The Art of Music

by Gerald Carpenter

BROAD JUMP: Although I intend to talk mostly about the Santa Barbara Chamber Orchestra in this column, there are two events at City College this weekend that are of some interest. First, there is its Electronic Music Concert on Friday, May 12, at 7 p.m. in Garvin Theatre, on the SBCC West Campus. We are cordially invited to “hear the latest trends in music and electronic composition as students present a concert of original music and images, the product of the state-of-the-art electronic music and sound recording classes — directed by James Mooy.” Then, on Saturday at 7 p.m., SBCC presents its Spring Choral Concert in the First United Methodist Church (305 E. Anapamu St.). This year, the over-arching theme is On Broadway, with choruses from such musicals as The Music Man, Oklahoma, The Sound of Music, South Pacific, and Fiddler on the Roof. For tickets to either of these concerts, call the Garvin box office at 965-5935.

STAPLES, CENTER: The Chamber Orchestra will wrap up its 2005-2006 “Mostly Mozart” season with an all-Mozart concert at 8 p.m. next Tuesday, May 16, in the Lobero Theatre. There are three works by Mozart on the program: Serenade No. 6 in D Major, K. 239 (“Serenata notturna”); Violin Concerto No. 4 in D Major, K. 218; and Symphony No. 41 in C Major, K. 551 (“Jupiter”). Maestro Heiichiro Ohyama will conduct.

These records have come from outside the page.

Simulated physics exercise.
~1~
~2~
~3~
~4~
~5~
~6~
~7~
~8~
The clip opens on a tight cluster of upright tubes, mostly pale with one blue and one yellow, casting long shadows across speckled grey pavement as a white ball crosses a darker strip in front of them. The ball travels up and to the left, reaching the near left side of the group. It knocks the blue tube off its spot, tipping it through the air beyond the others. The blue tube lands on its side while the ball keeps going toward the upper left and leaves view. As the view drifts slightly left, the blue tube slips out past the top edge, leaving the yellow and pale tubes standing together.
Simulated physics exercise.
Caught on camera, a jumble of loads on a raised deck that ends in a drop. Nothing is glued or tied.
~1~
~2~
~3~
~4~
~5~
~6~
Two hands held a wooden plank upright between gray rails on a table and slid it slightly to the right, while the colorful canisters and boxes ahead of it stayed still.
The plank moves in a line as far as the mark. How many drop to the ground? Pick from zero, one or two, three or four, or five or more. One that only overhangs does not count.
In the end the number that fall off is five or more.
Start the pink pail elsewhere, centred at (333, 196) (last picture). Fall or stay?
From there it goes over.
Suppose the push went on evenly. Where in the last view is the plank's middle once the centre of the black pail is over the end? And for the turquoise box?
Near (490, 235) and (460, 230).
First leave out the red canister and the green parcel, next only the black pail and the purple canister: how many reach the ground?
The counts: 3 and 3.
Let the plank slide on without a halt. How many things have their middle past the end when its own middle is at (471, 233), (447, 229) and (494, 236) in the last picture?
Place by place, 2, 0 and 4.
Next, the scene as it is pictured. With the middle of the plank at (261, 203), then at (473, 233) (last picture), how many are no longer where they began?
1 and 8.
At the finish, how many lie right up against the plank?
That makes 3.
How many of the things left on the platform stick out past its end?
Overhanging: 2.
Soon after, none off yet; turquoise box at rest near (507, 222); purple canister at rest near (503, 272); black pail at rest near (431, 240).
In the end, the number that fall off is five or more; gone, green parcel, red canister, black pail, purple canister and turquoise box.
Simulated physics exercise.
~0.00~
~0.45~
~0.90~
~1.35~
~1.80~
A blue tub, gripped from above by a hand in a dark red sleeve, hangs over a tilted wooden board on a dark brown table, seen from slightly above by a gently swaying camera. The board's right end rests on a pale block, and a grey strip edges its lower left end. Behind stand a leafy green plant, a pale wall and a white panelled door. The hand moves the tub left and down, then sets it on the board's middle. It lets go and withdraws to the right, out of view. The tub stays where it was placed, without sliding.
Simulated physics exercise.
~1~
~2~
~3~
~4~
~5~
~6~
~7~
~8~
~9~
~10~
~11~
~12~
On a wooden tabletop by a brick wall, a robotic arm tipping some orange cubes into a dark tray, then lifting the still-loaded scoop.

The soloist in the violin concerto will be Sheryl Staples, who was concertmaster of the Chamber Orchestra until 1995, when she left to become associate concertmaster of the Cleveland Orchestra and to teach at the Cleveland Institute of Music. In 1998, not letting any grass grow under her feet, Staples moved on to New York, becoming principal associate concertmaster of the New York Philharmonic. In addition, she continued to teach — at the Manhattan School of Music (she is currently on leave) and now at the Juilliard. That is quite a spectacular ascent, I must say, but having heard her play many times, it doesn’t surprise or puzzle me. It will be wonderful having her back in Santa Barbara, if only for the evening.

Once the idea of a “Mostly Mozart” season occurred to the Chamber Orchestra, it must have seemed both natural and inevitable. Considering that the composer’s 250th birthday fell in the middle of the season, the year’s concerts practically programmed themselves. On top of which, Ohyama’s readings of Mozart scores are — however idiosyncratic — always compelling, exhilarating, and insightful.

This year’s performances — not just of Mozart, but of Beethoven, Brahms, and Rossini — were all to be cherished and remembered. The soloists — pianists André-Michel Schub and James Dick, violinists Cho-Liang Lin and Staples, hornist Bradley Kintscher, and the wonderful singers of Quire of Voyces — all gave us the standard of perfection in unimprovable art.

Indeed, the only person with whom I end the season being slightly less impressed is Mozart himself. The only musical form of which I find Mozart to be the supreme and unchallenged master is opera. No one wrote better piano concertos, but Beethoven wrote five that are, in a very different way, just as great as Mozart’s 27. In other forms, Mozart wrote lots of beautiful music that puts him very near the top, but never on it. As a symphonist, he was very much a junior partner to Haydn and Beethoven; ditto as a composer of string quartets and other chamber combinations. (Mozart’s Clarinet Quintet, of course, is sublime — I don’t want to be too dogmatic about this — and we might have heard a sublime performance of it, had the SBCO Chamber Players’ concerts not been canceled.)